Young people tell us what they want from their sex and relationships education decade after decade, and instead of providing it we are still arguing about whether schools must provide good sex and relationships education instead of how. We know young women often feel unsafe and experience disproportionate violence and exploitation and we don't do nearly enough to address the systemic inequalities that enable that to happen.

Ann Coffey's report emphasises the importance of listening to the real and lived experiences of children and young people. That requires us to trust them and value them. That requires significant culture change. We must stop messing about, name and call out the behaviours, the incoherent policy, failures to invest early enough and the lack of action that let all young people down. It is our collective responsibility to do all we can to tackle the inequalities that breed all types of violence, as well as provide extra protection to those who experience particular vulnerability to abuse and exploitation such as children in care.
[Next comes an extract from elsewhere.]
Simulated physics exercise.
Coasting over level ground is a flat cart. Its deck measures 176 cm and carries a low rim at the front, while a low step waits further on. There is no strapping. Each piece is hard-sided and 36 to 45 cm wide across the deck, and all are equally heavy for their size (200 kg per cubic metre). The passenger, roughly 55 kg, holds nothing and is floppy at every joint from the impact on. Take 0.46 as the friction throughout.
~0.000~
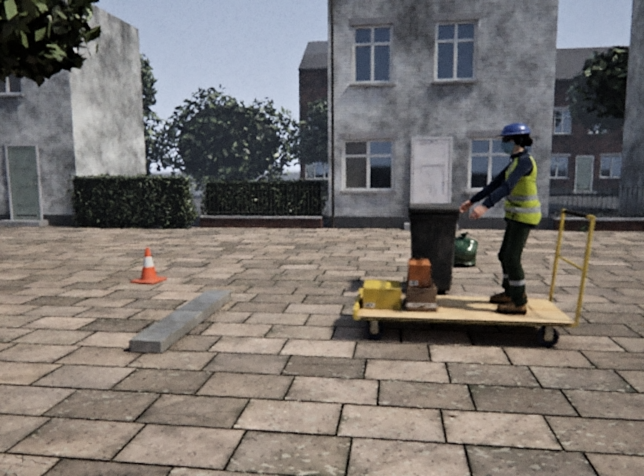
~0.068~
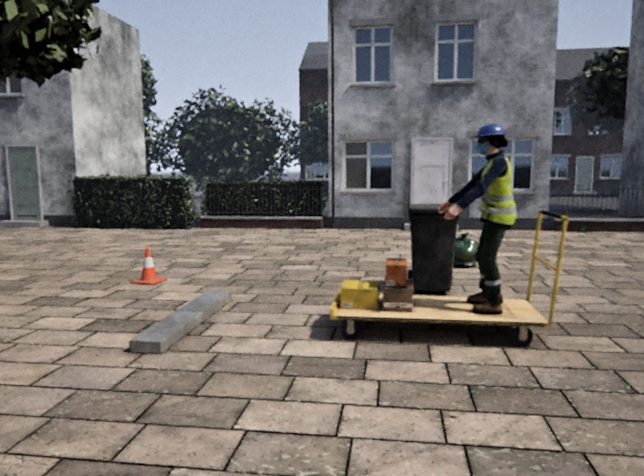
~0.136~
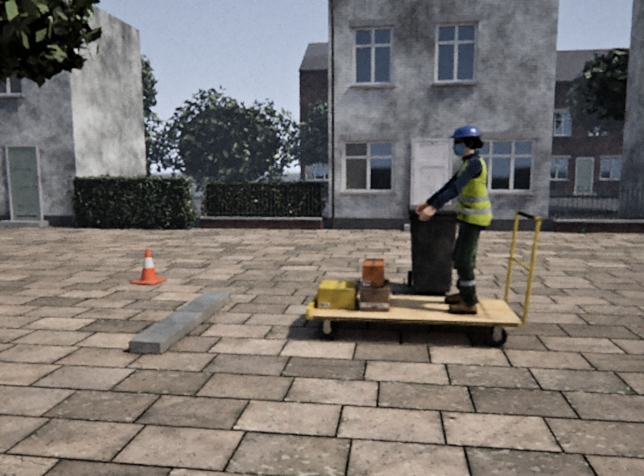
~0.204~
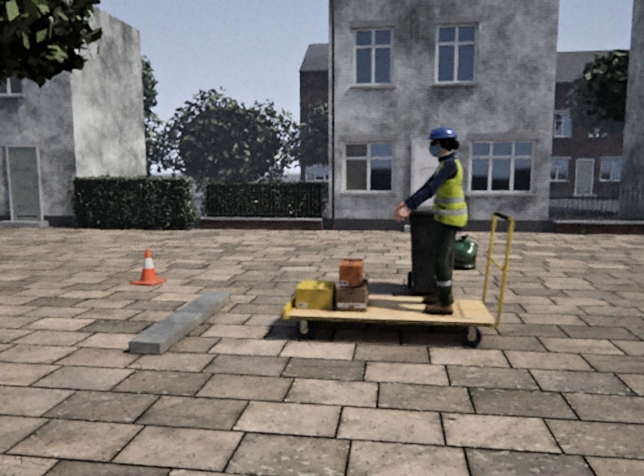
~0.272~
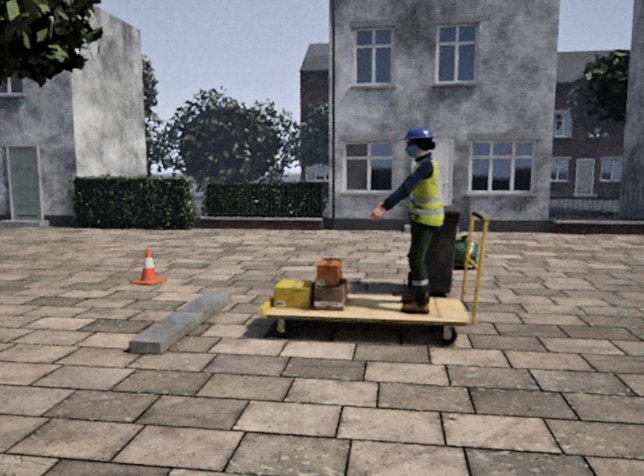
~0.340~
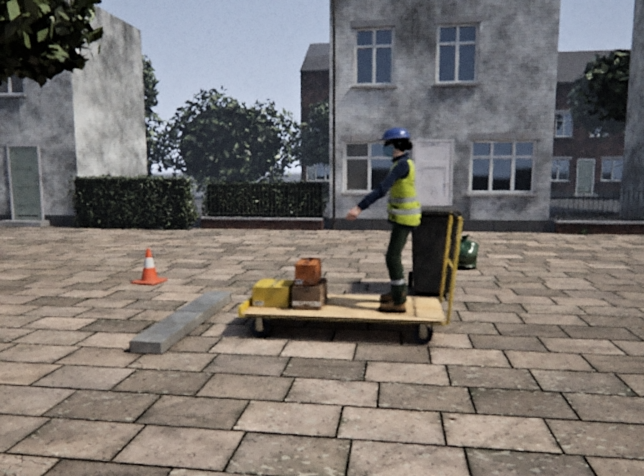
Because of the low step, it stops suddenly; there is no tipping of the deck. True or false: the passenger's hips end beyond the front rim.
True.
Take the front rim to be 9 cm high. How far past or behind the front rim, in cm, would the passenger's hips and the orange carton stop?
Hips 30 past, orange 120 past.
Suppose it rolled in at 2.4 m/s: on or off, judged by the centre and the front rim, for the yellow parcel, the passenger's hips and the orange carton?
Then yellow on, hips on, orange off.
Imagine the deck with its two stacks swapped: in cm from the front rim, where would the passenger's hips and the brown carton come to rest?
Result: Hips at 50 past, brown at 20 behind.
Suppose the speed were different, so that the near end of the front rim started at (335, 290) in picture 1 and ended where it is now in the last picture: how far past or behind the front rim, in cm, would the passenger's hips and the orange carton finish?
Rest points: Hips at 20 cm behind, orange at 70 cm past.
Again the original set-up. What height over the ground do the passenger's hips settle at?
About 10 cm above the ground.
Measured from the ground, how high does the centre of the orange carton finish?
Close to 10 cm above the ground.
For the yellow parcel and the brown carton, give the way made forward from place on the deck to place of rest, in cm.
Approximate forward shift in cm: Yellow near 5, brown near 0.
Impact comes at 0.53 s.
After 1.08 s the passenger's hips are 7 cm behind the rim, near (200, 269) in the last picture's view.
After 1.53 s the passenger's hips are 47 cm past the rim, near (149, 311) in the last picture's view.
Final state at 3.6 s, past the rim, orange carton and the passenger's hips; behind it, yellow parcel and brown carton.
If we are to make the rhetoric of Ann Coffey's report a reality, we will have to accept CSE is not isolated to one or two cities, and we have to recognise that just talking about it isn't enough. We will need to ensure that there is proper investment in early intervention and prevention, good quality education, targeted support and sexual health services, despite the financial landscape. The economic and social costs of not tackling the root causes of child sexual exploitation are too high for the young people involved and for society as a whole.

If we are to make the change we all want we must trust young people, value their sexuality, understand healthy sexual development, and address the root causes of violence. This report is yet another reminder that it is time for us to grow up and adopt a no nonsense approach to supporting young people and their developing sexuality, and a no excuses approach to violence and exploitation that at Brook we know will deliver results.